Dios se revela; esto es una verdad fundamental. Al mismo tiempo, le otorga al ser humano la capacidad de responder libremente. Esta respuesta, que permite continuar el diálogo con Dios, no es otra que la obediencia de la fe. La fe es creer, confiar, acoger la verdad de Dios en el corazón y vivir según esta verdad. Dios toca a la puerta del corazón, esperando entrar en diálogo con cada uno de nosotros (Ap 3, 20). Para obedecer y creer, es necesario primero escuchar. Así, la vida cotidiana del creyente pasa necesariamente por meditar las palabras de vida que su Señor le dirige diariamente. Aún más, debe pedir estas palabras y sentir la necesidad de ellas, como quien desea el alimento material, orando como enseñó el Maestro: «Danos hoy el pan nuestro de cada día» (Mt 6, 11). Este pan es Jesús mismo, el pan vivo bajado del cielo (Jn 6, 51), de cuyas palabras debemos alimentarnos, porque solo Él «tiene palabras de vida eterna» (Jn 6, 68).
Así pues, al igual que tomamos el pan material diariamente, el creyente debe tomar el pan de la Palabra cada día, sin dejar pasar una jornada sin alimentarse de Él. Esto es fundamental: un verdadero discípulo del Señor Jesús medita sus palabras diariamente.
¿Y cómo leer y meditar las Sagradas Escrituras? No se pueden leer como cualquier libro, de la primera página a la última, como si fuera una novela; la Palabra es la voz de Dios y espera de nosotros una respuesta. Las Escrituras se leen como quien desea entrar en diálogo con su Señor: con oído atento y pronta obediencia. La Biblia es un libro extenso, más aún, es un conjunto de libros y de otros textos que incluyen cartas, profecías, enseñanzas e historias de fe. No se puede leer a la ligera, y mucho menos en soledad; está destinada a ser iluminada por la luz apostólica de la Iglesia, tal como los apóstoles escuchaban las enseñanzas de Jesús siempre reunidos, y luego las predicaban con autoridad a los demás. Una actitud curiosa, académica o escéptica es insuficiente para sacar provecho de esta maravillosa fuente de vida; se requiere fe y la guía de la Iglesia.

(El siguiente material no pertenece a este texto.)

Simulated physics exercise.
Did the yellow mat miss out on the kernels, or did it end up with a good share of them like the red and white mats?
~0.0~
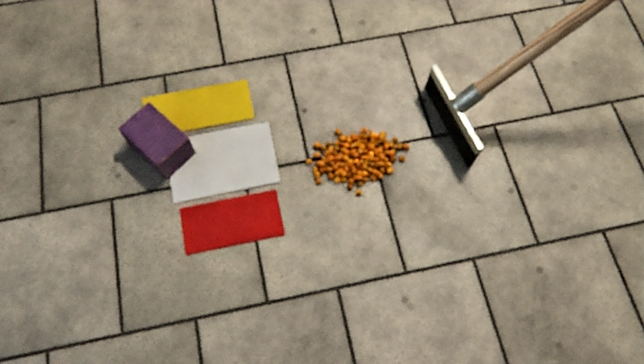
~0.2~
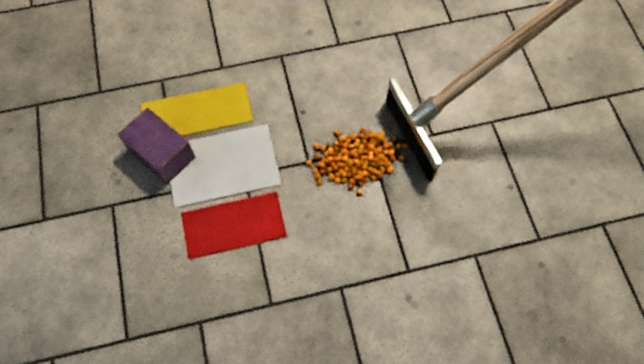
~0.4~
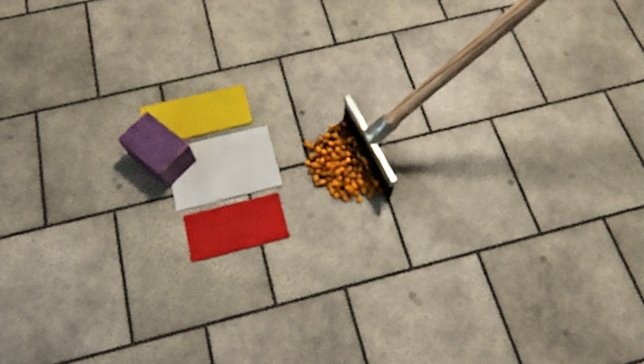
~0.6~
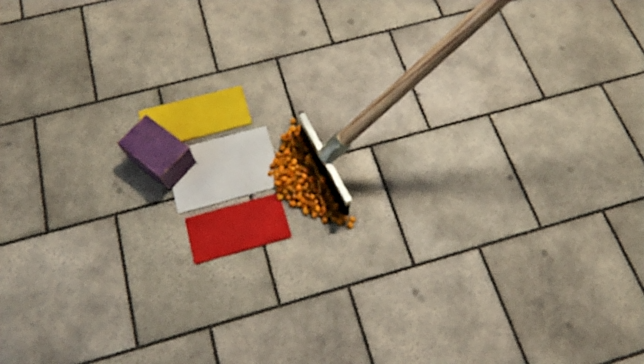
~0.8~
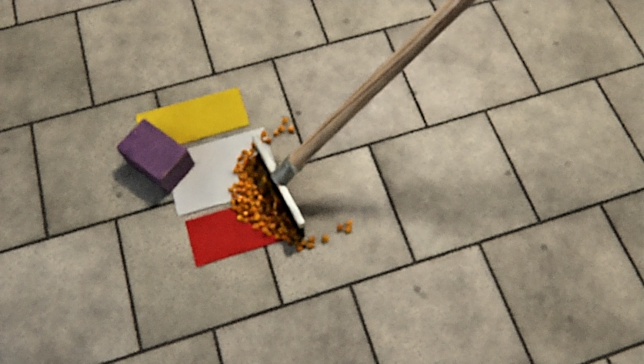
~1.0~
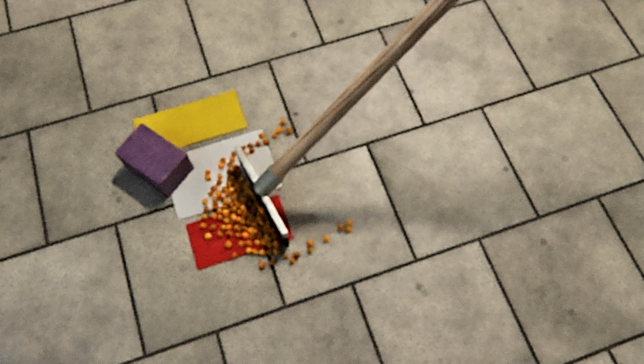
The yellow mat missed out. The kernels on the mats ended up on the red and white ones, each holding a good share of the heap.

Con frecuencia, aquellos que desean iniciarse en una lectura comprometida y profunda de la Escritura se enfrentan a la cuestión de por cuál libro empezar o qué orden seguir. La respuesta no puede ser más clara: hay que leer como lee la Iglesia, que cada día propone meditar el santo Evangelio, alabar a Dios con uno de los salmos y verificar la verdad de Jesús en una lectura del Antiguo o Nuevo Testamento. Si esto resulta demasiado pesado, basta con meditar, con la ayuda de un maestro, la lectura del Evangelio que la Iglesia propone para cada día. Esto es más que suficiente para entrar en diálogo con Aquel que nos llama insistentemente a permanecer unidos a Él en el amor.
Algunos podrían pensar que esto no satisface su "hambre" de estudiar la Escritura con más profundidad, menospreciando la disciplina y dedicación que requiere hacerlo diariamente, evitando la tentación del entusiasmo pasajero, de las preocupaciones de este mundo o de la falta de perseverancia. A ellos, y a todo aquel que desee adentrarse en el misterio de Dios, recuerden las palabras del apóstol: «Por eso, desechen toda inmundicia y abundancia de mal y reciban con docilidad la Palabra sembrada en ustedes, que es capaz de salvar sus almas. Pongan por obra la Palabra y no se contenten solo con oírla, engañándose a ustedes mismos. Porque si alguno se contenta con oír la Palabra sin ponerla por obra, ese se parece al que contempla su imagen en un espejo: se contempla, pero luego se va y se olvida de cómo es. En cambio, el que considera atentamente la Ley perfecta de la libertad y se mantiene firme, no como oyente olvidadizo, sino como cumplidor de ella, ese, practicándola, será feliz» (St 1, 21-25).